Superman returns to Metropolis after his death in a new costume (ft. Supergirl, Lois Lane, Superboy, Steel and Lex Luthor), from Superman #82 (1993), DC Comics.
And he had a mullet.
Dan Jurgens, Brett Breeding/DC Comics

Which brings us back to Superman’s death and the black costume

While Batman v Superman: Dawn of Justice borrowed Doomsday from The Death of Superman, the theatrical cut of Justice League didn’t borrow much from his comic book resurrection, except that it was partly by the grace of weird Kryptonian technology.

In the theatrical release of Justice League, Batman concocts a plan to use a chamber in General Zod’s crashed Kryptonian ship and the motherbox, along with some energy from the Flash going fast, to resurrect Superman. When Zach Snyder’s new version of the film hits HBO Max, it’s possible that that plan will change, or expand, and maybe even include more elements from the comic book version of Superman’s resurrection.

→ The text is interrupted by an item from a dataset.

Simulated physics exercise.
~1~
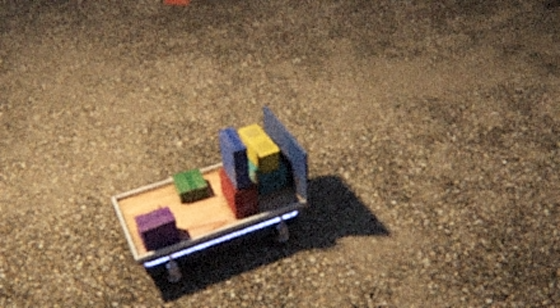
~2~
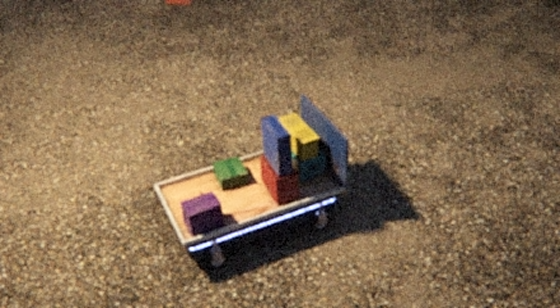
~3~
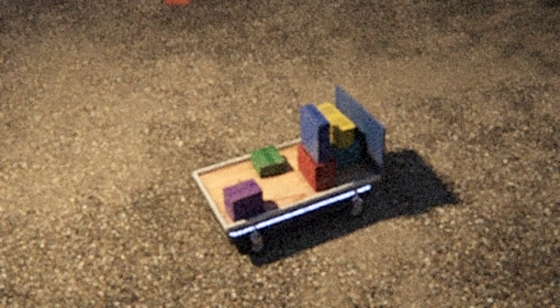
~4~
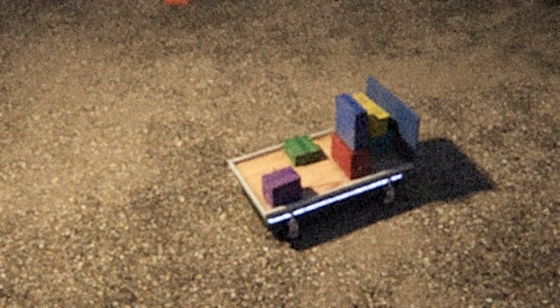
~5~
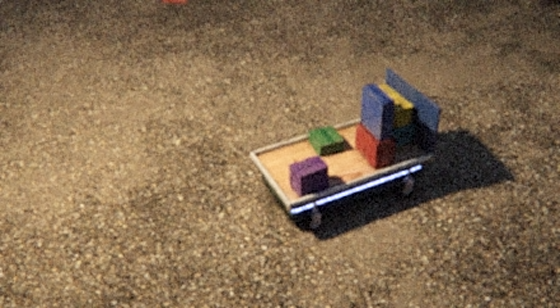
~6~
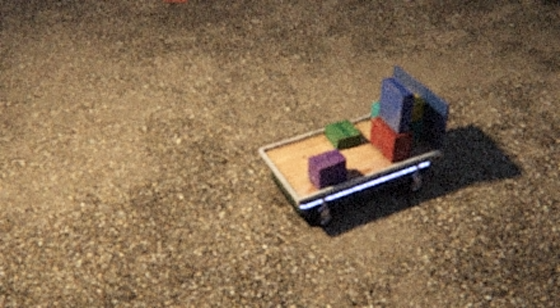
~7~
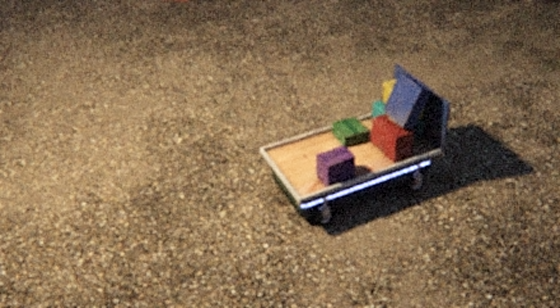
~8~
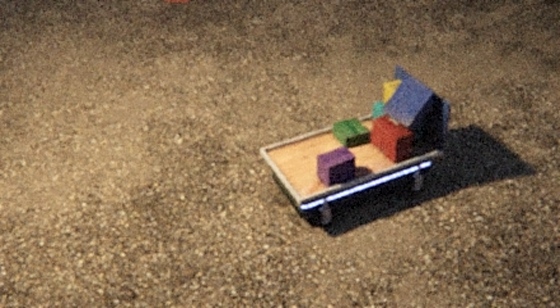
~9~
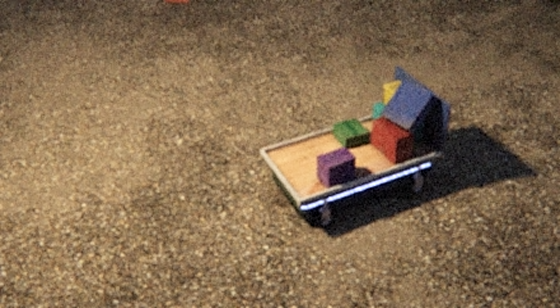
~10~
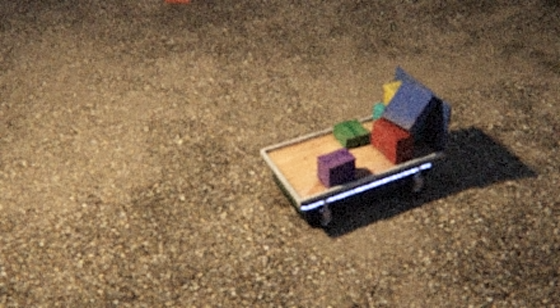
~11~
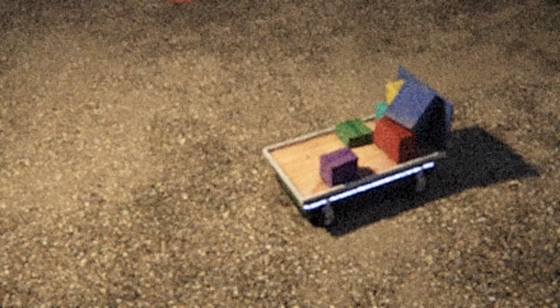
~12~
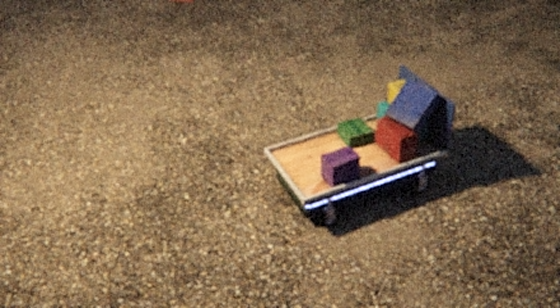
Small flatbed cart carrying coloured blocks rolling right across rough ground and stopping, its tall blue box tipping forward and staying aboard, leaning.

But there is one detail we know for sure.

Before Justice League ever hit theaters, Henry Cavill made a little Instagram tease of Superman’s black costume. That costume didn’t wind up making it into the theatrical cut of Justice League, but it’s guaranteed to be in ZacK Snyder’s four-hour version of the film.

It appears that Superman’s black and white post-resurrection suit will show up in Snyder’s version of Justice League after all.

But, unfortunately, not his post-resurrection mullet. And that’s a real shame.